There’s no clearer indicator than Bar Brava, a wine bar entirely devoted to the low-intervention vino. Share a bottle via porrón, a long-necked pitcher that pours wine directly into your mouth without needing to touch your lips to the spout. Meanwhile, indie wine shop Henry & Son cemented its place as the best spot to get your hands on a bottle of the funkiest fermented grapes.

2. So has cider.

This year brought not one, but two new cider taprooms. Minneapolis Cider Co. was launched by two buddies who developed the business plan in a U of M entrepreneurship class. No. 12 Cider House, which opened in late 2018, was also started by two friends who turned their home-brewing hobby into a State Fair blue-ribbon winner.

3. The North Loop became the neighborhood for craft brews.

One Fermentary & Taproom just opened — next door to No. 12 Cider House. Add those to the district already bursting with places to try distinctive local beer, such as Inbound BrewCo, Modist Brewing, Clockwerks Brewing Co., the Freehouse, and the North Loop taproom that started it all, Fulton.

4. Breweries bet on hard seltzer.

There are only so many beer drinkers. To reach beyond a limited, beer-loving audience, breweries began to diversify by introducing low-calorie alcoholic alternatives. Lift Bridge Brewing Co. kicked off 2019 with the year’s first new batch. Now, it’s everywhere.

5. But it’s really wine’s time.

Besides the natural wine craze, note the impending opening of AxeBridge Wine Co., a North Loop winery from the Schram Vineyards folks. Or Uptown’s new small-producer-focused Tasting Room. Or Hopkins’ California-style Vine Room. “The brewery scene came and exploded,” said Ali Hanson, the Vine Room’s owner. “I think people are going to be excited about what’s next.”

6. Cocktails are having a moment, too.

Last November, voters in Minneapolis approved a charter amendment to allow restaurants outside a 7-acre zone to apply for a full liquor license. Since then, more restaurants are adding craft cocktails to their beer-and-wine offerings, like the Lowbrow, St.

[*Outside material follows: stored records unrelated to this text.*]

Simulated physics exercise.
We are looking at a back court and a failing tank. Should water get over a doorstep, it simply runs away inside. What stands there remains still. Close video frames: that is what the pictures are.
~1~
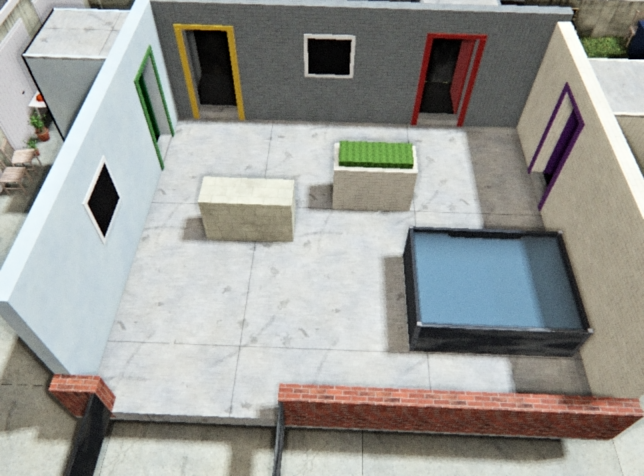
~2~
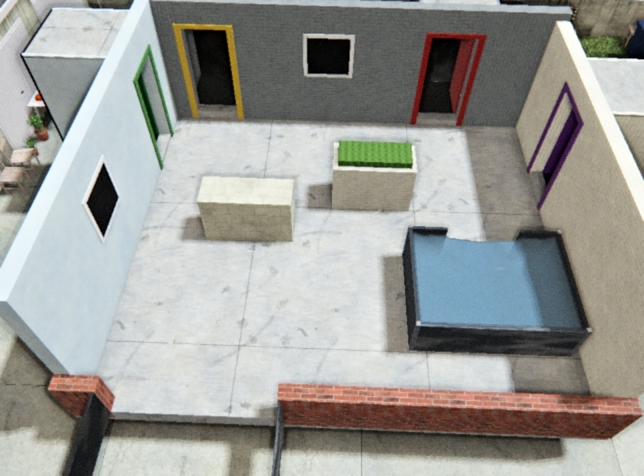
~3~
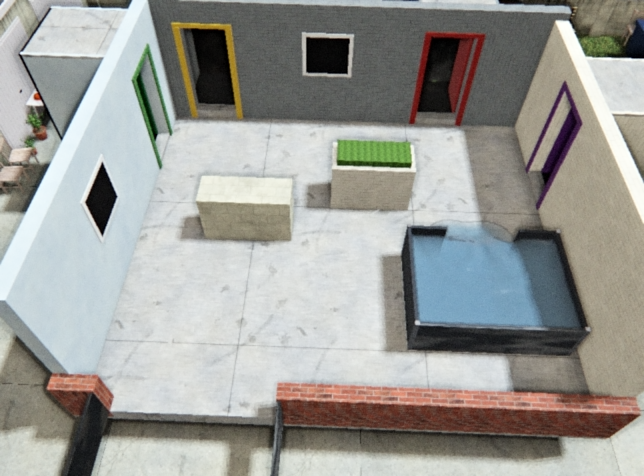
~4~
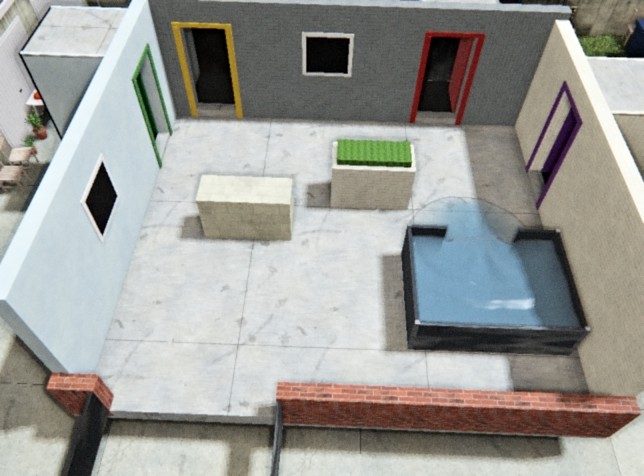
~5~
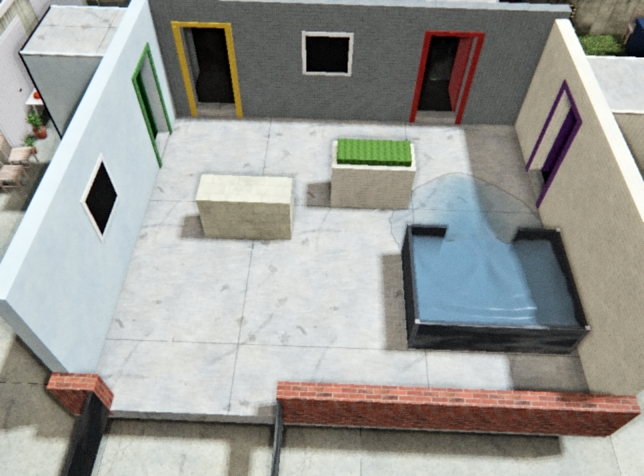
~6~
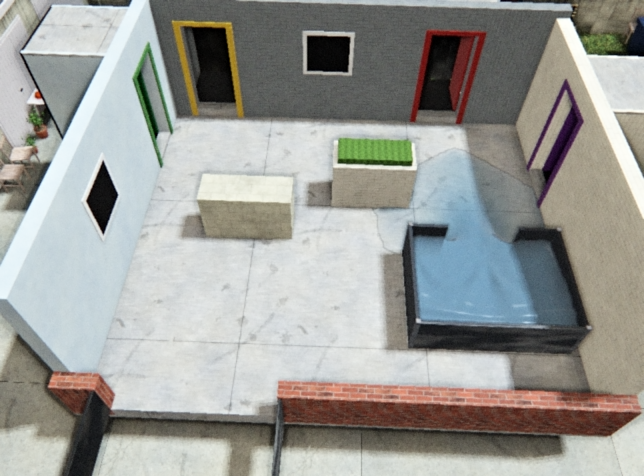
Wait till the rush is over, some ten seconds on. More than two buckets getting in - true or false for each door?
Red door: True; yellow door: False; green door: True; purple door: True.
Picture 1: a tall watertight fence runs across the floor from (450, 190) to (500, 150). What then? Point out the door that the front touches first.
The purple one is first.
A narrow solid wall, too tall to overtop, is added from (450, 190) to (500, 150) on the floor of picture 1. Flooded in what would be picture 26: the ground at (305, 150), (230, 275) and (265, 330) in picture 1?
Taking the points in the order given, they are inundated, high and dry and high and dry.
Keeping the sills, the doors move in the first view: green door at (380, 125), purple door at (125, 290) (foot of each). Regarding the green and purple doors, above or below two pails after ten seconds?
What happens next: The green one overflows, and the purple one falls below the limit.
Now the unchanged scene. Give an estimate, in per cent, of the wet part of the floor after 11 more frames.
That's roughly 30 per cent.
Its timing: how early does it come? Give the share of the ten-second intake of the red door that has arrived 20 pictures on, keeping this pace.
Close to 85 %.
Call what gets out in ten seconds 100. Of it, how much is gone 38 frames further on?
By my reckoning, 65 %.
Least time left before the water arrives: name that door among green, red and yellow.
The red door, before the others.
A moment on, water covers 25 % of the floor; the red door over two buckets in, the yellow door not reached, the green door not reached, the purple door under two buckets in.
Next, water covers 30 % of the floor; the red door far over two buckets in, the yellow door not reached, the green door not reached, the purple door over two buckets in.
Then, water covers 40 % of the floor; the red door far over two buckets in, the yellow door wet at the sill, nothing in, the green door not reached, the purple door over two buckets in.
Later, water covers 55 % of the floor; the red door far over two buckets in, the yellow door wet at the sill, nothing in, the green door over two buckets in, the purple door far over two buckets in.
In the end, water covers 80 % of the floor; the red door far over two buckets in, the yellow door wet at the sill, nothing in, the green door far over two buckets in, the purple door far over two buckets in.
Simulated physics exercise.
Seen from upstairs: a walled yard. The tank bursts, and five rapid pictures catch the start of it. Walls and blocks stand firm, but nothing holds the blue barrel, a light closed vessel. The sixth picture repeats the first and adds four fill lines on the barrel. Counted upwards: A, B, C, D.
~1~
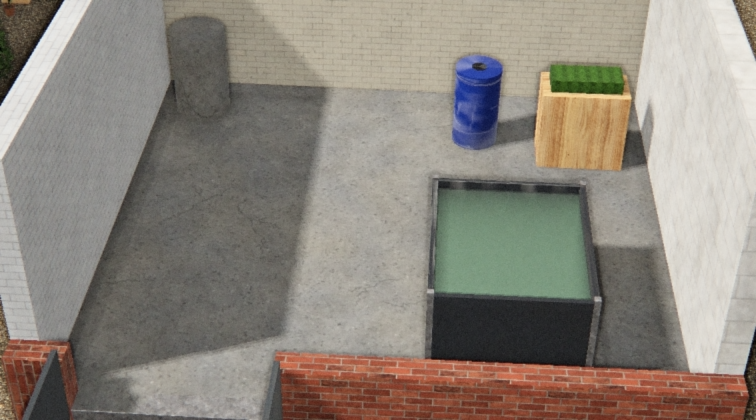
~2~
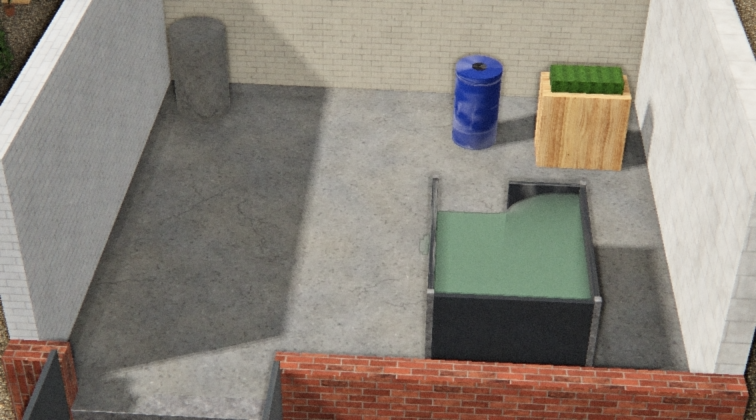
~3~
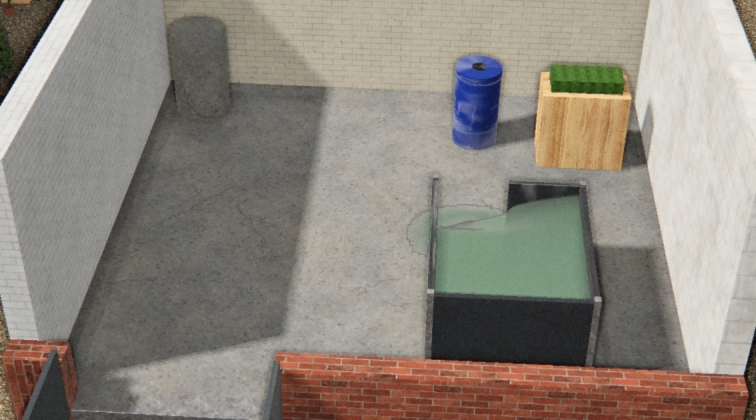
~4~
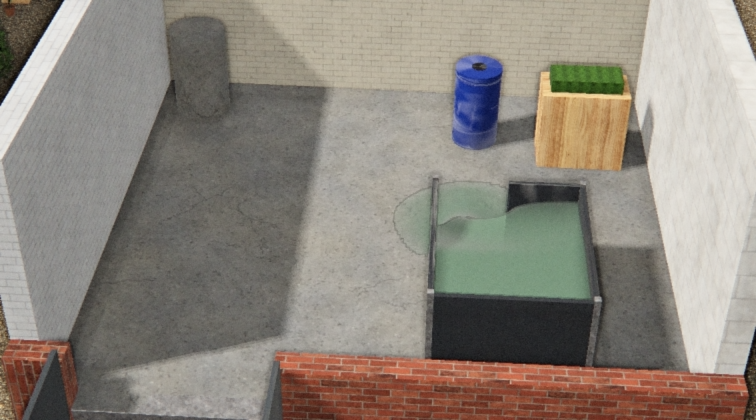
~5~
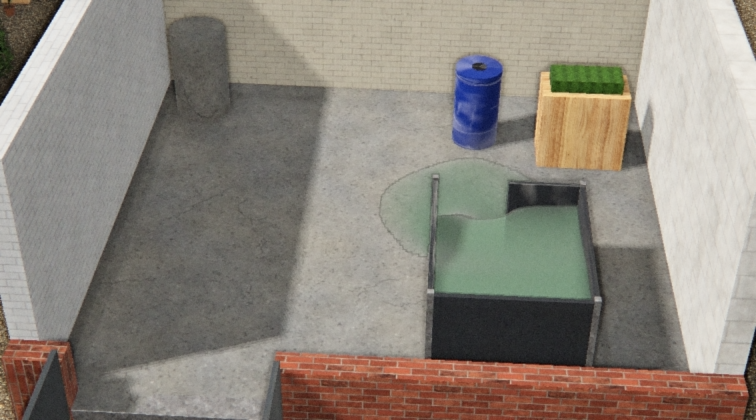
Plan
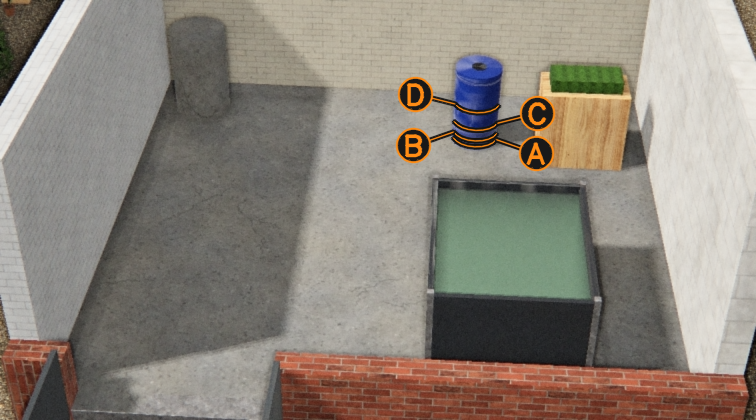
Greenish water spread out across the ground of a walled yard after a gap opened at the back left corner of a dark tank, while the blue barrel and wooden planter stayed still.
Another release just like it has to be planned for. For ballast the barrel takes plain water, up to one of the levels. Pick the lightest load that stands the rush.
Level D.
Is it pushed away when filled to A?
Yes, it does.
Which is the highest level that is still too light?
The answer is C.
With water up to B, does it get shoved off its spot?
Yes.
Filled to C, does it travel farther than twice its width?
No.
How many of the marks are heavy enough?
One of them.
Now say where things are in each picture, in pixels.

Genevieve and Pizzeria Lola.

7. Spirits got the spotlight.

Royal Foundry Craft Spirits kicked off 2019 by opening a distillery focused entirely on British-style spirit-making (London Dry Gin, in particular). Chanhassen’s new Tequila Butcher has 300 bottles of agave-based spirits, and Savage’s Whiskey Inferno has 350 of its namesake. Dampfwerk Distilling is all about liqueurs — herbal elixirs and fruit-based brandies meant to be drunk neat. Try them all at the distillery’s new cocktail room.

8. Ready-to-drink took off.

Why even go out for a cocktail, when canned and bottled options are on the rise? Locally, Tattersall Distilling and Dashfire both launched bottled versions of the Old Fashioned. Tattersall also delighted summer drinkers with a bottled country club classic Bootleg. Madison, Wis.-based Plain Spoke just added a Brandy Old Fashioned to its lineup of canned cocktails.

9. Teetotalers got to drink, too.

Mocktails abound, with ever more innovative, bartender-crafted menus that skip the booze. For daytime drinking, look to Jinx Tea, which skips the coffeehouse vibes and instead crafts nonalcoholic drinks from various leaf-based brews.

10. It’s fun to drink with history.

The soaring brick Forgotten Star Brewing Co. takes inspiration from its surroundings, a former naval artillery factory in Fridley. Its brewing equipment is framed by the building’s original smokestacks. In downtown St. Paul, Celeste is a classy hotel cocktail lounge in a former convent. Drinks nod to the building’s original use: Bad Habit, Resurrection, Sister Jane. Wink, wink.